Assim, vamos entendendo porque a mentora sintetizou que serenidade é vida. É que a pessoa serena cultiva a vida interior: ela vê, aprende, analisa, reflexiona, vigia os pensamentos, medita, age, semeia com consciência o que deseja colher adiante, não se antecipa, nem se desespera com as circunstâncias. Aprendeu a ser Espírito numa experiência material. Vamos entendendo, também, que, construindo em nós uma base sólida de serenidade, de fato nada nos faltará, como na pergunta retórica do palestrante.

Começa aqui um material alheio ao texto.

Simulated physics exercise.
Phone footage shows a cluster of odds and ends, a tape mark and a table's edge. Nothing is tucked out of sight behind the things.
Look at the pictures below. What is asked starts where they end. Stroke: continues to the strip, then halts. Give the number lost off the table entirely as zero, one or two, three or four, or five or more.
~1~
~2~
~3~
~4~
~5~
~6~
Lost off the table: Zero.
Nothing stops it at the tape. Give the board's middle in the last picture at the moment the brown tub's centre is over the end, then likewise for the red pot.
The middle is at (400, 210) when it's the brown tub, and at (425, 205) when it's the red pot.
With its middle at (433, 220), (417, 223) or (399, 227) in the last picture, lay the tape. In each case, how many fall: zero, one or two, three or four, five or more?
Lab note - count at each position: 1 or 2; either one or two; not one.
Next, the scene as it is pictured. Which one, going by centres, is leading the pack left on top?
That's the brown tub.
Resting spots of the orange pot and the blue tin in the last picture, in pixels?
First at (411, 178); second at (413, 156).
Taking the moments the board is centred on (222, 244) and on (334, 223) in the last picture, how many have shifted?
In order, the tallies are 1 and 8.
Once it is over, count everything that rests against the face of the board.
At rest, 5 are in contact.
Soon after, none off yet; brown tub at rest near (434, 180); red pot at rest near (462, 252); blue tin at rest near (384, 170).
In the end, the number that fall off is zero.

Recordemos, para finalizar, estes episódios na vida de Saulo de Tarso, muito ilustrativos da importância desse tema e da revolução que a serenidade promove em nós. Lembremos que Saulo, com seu “orgulho de raça”, sentia-se bastante incomodado com a serenidade da gente do “Caminho”, que não se alterava quando provocada por seu discurso ferino e, sobretudo, não se revoltava diante da algema e do cárcere, a eles se entregando, antes, sorridente e tranquila. Se, no auge do seu despeito, mandava machucar, prender, matar, a postura serena dos cristãos nesses momentos o perturbava ainda mais, deixando-o irritado, ruborizado, ríspido, enraivecido, colérico. Nas primeiras horas após a conversão, porém, ainda pouco sabendo sobre a mensagem do Mestre, sentiu-se invadido por imensa calma, certamente ainda impactado pelo magnetismo do Mestre, e foi com ela – a serenidade – que, por sua vez, ele também conseguiu enfrentar as duras ofensas e repúdios do amigo Sadoc e dos oradores na sinagoga de Damasco.


[1] FRANCO, Divaldo Pereira. Pelo Espírito Joanna de Ângelis. Momentos de saúde e de consciência. 2a ed. Salvador: Leal, 2014.

[2] KARDEC, Allan. O Livro dos Espíritos. 88a ed. Rio de Janeiro: FEB, 2006. Introdução, item VI.

[3] KARDEC, Allan. O Evangelho segundo o Espiritismo. 125a ed. Rio de Janeiro: FEB, 2006. Capítulo II, item 5.

[4] FRANCO, Divaldo Pereira. Pelo Espírito Joanna de Ângelis. O homem integral. 11ª ed. Salvador: Leal, 1990.